13 NOVEMBER LECTURES: 3 pm and 5 pm
Thursday 14th November 2019

3 p.m. Early Career Lectures from University of Leicester and University College Galway: (Abstracts at https://www.royalarchinst.org/2019-2020-lecture-programme)

  • 'Fantastic Beasts and a Bovine Resurrection’ by Dr Emily Banfield (University of Leicester)

  • '"On Monday last, a curious relic was discovered”: archaeology in the nineteenth-century provincial press' by Heather Keeble (University of Leicester)

  • 'Material Culture and Castle Studies: is there a methodological problem?' by Dr Karen Dempsey (University College Galway)

5 p.m. 'Hydraulic Borders? The Ebb and Flow of Wat’s Dyke and Offa’s Dyke'
by Professor Howard Williams
This talk presents new thinking and observations on the archaeology of Britain’s largest early medieval monuments – Offa’s Dyke and Wat’s Dyke.
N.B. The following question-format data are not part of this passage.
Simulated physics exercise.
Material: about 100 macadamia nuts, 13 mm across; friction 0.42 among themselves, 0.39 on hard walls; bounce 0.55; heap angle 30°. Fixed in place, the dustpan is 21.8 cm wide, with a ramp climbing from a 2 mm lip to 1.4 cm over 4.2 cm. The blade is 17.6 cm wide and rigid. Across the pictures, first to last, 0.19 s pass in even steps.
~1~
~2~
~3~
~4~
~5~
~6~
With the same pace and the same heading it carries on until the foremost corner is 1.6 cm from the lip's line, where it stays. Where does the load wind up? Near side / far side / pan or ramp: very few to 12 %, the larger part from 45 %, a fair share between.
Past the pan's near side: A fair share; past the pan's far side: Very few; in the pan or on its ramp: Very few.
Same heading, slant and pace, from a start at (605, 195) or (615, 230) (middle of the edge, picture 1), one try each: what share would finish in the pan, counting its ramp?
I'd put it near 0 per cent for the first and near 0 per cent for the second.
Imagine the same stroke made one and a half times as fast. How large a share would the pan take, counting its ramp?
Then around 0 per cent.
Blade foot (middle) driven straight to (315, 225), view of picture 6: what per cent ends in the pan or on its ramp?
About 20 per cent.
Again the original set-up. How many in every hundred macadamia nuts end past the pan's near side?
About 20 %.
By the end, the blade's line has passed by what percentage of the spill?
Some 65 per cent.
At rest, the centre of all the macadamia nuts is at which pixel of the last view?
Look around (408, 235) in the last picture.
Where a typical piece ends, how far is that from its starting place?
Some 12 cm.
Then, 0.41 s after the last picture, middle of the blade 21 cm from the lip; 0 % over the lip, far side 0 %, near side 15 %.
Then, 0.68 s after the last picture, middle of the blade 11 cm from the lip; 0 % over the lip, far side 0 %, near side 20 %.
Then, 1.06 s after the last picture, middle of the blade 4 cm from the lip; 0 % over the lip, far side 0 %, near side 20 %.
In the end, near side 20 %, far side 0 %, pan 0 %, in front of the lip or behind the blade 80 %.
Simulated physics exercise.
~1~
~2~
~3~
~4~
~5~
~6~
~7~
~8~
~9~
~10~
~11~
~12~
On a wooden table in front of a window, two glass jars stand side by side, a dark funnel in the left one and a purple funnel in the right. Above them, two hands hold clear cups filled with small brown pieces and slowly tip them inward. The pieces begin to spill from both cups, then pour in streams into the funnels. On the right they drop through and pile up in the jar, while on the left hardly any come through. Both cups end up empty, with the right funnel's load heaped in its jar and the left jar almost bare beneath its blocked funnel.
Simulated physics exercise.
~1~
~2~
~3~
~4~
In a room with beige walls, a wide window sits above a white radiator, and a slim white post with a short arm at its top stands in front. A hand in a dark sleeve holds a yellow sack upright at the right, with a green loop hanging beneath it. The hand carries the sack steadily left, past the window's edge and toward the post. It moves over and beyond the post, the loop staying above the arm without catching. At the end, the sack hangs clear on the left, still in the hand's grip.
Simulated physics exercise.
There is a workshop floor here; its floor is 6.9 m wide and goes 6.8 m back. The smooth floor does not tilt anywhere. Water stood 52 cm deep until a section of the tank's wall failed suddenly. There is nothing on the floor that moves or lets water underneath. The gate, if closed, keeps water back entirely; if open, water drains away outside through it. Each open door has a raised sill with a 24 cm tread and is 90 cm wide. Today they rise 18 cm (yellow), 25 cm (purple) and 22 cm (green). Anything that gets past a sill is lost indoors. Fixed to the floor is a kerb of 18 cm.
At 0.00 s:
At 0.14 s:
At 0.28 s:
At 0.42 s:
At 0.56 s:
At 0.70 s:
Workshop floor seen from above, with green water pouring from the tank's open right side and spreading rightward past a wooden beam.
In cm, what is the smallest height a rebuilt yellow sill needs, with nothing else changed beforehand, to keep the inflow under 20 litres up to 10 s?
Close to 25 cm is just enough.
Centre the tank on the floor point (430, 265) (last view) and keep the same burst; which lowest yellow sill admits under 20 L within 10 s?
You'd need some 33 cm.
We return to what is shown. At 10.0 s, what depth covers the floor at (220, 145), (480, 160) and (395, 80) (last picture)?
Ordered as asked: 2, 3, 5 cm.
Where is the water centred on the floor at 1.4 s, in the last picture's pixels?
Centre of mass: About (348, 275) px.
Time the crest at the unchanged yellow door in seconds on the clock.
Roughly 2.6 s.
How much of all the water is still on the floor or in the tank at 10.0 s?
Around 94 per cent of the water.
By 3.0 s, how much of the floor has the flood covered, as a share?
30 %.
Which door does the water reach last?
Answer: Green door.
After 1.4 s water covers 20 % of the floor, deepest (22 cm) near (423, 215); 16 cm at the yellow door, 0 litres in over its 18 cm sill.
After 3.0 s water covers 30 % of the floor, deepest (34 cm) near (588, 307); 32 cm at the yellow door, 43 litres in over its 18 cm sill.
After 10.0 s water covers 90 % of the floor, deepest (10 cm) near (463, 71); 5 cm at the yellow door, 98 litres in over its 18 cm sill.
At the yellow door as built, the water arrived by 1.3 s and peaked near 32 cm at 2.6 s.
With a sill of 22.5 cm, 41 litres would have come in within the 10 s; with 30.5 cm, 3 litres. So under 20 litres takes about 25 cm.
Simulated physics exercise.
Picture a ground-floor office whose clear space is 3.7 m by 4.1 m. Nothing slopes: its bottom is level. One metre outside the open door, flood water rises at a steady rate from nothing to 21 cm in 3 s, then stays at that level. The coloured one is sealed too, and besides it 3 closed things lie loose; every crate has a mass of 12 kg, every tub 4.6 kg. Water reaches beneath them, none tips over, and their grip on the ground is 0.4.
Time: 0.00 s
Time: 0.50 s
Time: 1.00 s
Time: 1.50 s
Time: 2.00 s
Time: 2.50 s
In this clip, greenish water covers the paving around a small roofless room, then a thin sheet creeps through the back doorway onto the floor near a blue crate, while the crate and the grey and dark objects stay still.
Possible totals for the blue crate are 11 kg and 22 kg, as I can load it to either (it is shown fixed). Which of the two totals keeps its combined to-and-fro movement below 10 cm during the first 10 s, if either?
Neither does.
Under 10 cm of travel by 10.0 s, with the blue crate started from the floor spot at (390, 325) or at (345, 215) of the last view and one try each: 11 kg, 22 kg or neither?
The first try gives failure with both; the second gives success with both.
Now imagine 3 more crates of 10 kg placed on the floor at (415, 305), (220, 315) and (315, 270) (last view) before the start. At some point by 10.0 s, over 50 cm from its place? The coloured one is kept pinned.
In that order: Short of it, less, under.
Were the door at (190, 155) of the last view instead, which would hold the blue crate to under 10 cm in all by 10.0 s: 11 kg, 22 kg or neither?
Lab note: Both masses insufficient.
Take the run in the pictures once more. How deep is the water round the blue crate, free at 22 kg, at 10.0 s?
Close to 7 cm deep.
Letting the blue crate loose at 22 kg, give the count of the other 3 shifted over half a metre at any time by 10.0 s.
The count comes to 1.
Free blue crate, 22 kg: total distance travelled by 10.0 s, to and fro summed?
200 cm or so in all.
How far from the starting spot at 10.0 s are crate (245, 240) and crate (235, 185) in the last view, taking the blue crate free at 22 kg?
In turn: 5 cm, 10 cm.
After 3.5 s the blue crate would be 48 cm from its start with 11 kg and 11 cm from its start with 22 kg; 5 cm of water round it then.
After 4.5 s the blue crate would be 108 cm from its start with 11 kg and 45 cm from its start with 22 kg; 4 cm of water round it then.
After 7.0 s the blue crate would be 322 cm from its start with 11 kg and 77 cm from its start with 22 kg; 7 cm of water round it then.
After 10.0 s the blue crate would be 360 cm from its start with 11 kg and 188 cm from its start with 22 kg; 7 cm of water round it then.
I show how these linear earthworks interacted with water on multiple scales and in contrasting fashions. From their placement in relation to watersheds, streams and rivers, to their landscape contexts of wetlands, estuaries and seas, the monuments have much in common, but also significant hydraulic differences in their design and placement. In understanding the military, territorial, economic and ideological functions and significance of these middle Anglo-Saxon (late 8th/early 9th-century) ‘Mercian frontier works’, I argue we must approach them with ‘fluid’, not land-locked, perspectives.